日本サッカー界で輝いた新旧のミッドフィルダーたちへのオマージュを届ける連載の第2回は、フランス・ワールドカップに挑んだ山口素弘、名波浩、中田英寿のユニットがテーマ。NAKATAという鬼才を組み込んだ中盤の妙をもう一度。

「分からないこと」は楽しい

日本代表で名波とともに中盤を形成し、チームのバランスを取っていた山口素弘(写真◎サッカーマガジン)
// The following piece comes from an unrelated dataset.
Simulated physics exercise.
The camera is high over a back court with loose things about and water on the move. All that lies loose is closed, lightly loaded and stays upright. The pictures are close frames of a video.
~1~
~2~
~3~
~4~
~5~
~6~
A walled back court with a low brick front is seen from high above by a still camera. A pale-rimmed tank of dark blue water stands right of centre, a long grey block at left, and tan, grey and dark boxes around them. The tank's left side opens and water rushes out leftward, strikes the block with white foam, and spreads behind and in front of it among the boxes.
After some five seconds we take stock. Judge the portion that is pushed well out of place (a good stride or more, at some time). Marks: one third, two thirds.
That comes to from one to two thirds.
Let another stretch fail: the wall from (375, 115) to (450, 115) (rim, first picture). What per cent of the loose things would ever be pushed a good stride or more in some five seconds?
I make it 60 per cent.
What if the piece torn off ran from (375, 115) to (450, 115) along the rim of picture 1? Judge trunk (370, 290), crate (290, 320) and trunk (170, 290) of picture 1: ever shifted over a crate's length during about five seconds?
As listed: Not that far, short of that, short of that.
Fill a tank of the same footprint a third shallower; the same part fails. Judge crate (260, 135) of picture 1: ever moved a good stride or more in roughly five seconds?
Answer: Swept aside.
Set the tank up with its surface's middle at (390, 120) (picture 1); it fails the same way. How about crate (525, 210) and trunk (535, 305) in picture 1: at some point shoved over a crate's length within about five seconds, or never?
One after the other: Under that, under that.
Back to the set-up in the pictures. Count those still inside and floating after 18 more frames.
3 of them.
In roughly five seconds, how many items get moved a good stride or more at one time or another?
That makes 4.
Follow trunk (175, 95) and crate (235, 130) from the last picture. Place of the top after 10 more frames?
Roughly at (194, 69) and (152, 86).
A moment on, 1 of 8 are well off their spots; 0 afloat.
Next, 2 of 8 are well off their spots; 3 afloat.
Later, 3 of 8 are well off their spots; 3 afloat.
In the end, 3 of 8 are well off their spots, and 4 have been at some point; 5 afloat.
「2・5」とは、「2」ではないし「3」でもなくて、でも「2」であって「3」でもある。こうして「2でなくてはならない」とか「3でなくてはならない」というような規範から解き放たれる自由を手にしながら、でもその実、どちらに対しても責任を抱え持つ、というような概念として、私は感じ取った。常識の裏をかく楽しみを享受しながらもやるべきことを決して放棄しないという振る舞いというか生き様が、いかにも名波らしかった。
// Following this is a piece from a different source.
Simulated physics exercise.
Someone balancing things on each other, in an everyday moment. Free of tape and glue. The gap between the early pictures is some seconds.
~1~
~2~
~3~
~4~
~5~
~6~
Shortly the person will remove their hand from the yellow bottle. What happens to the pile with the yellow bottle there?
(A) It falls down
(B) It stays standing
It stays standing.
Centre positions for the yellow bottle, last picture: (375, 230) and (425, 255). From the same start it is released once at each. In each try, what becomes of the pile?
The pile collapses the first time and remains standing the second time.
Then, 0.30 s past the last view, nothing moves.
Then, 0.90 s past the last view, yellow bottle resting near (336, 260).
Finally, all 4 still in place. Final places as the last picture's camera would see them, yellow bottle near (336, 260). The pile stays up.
 そう考えると、名波がのちに冗談めかして言った「ヒデは確かにすごかったけどさ、言っとくけど、操ってたのはオレだからね!」という言葉も腑に落ちてくる。

 さりげなくボールを預ける姿はエレガントだが繊細すぎず、ボールを相手から剥ぎ取る技量は激しいが獰猛すぎない。それが山口の良さ。ムチのような曲線的なしなやかさと刀のような直線的な切れ味を共存させた。それが中田の天賦の才。その両方が、彼らの間である「2・5列目」に(まさに「次兄」として)入った名波の存在によって結び付けられ、存分に力を発揮したのだと考えることができる。

 だから名波は、中田だけではなく、山口をも「操って」いたのかもしれない。

 それと同じように、中田が名波と山口を、山口が名波と中田をコントロールしていたのかもしれない。

 でももちろん、こうした解釈が正しいかどうかは分からないし、こんなことを言う私に向かって、名波が「まだまだ分かってねえなあ」と笑いながら肩をぽんと叩いて軽やかに去っていくような妄想もわいてきて、ああ、「分からないこと」もまたサッカーの楽しさだよなと「再発見」したのだった。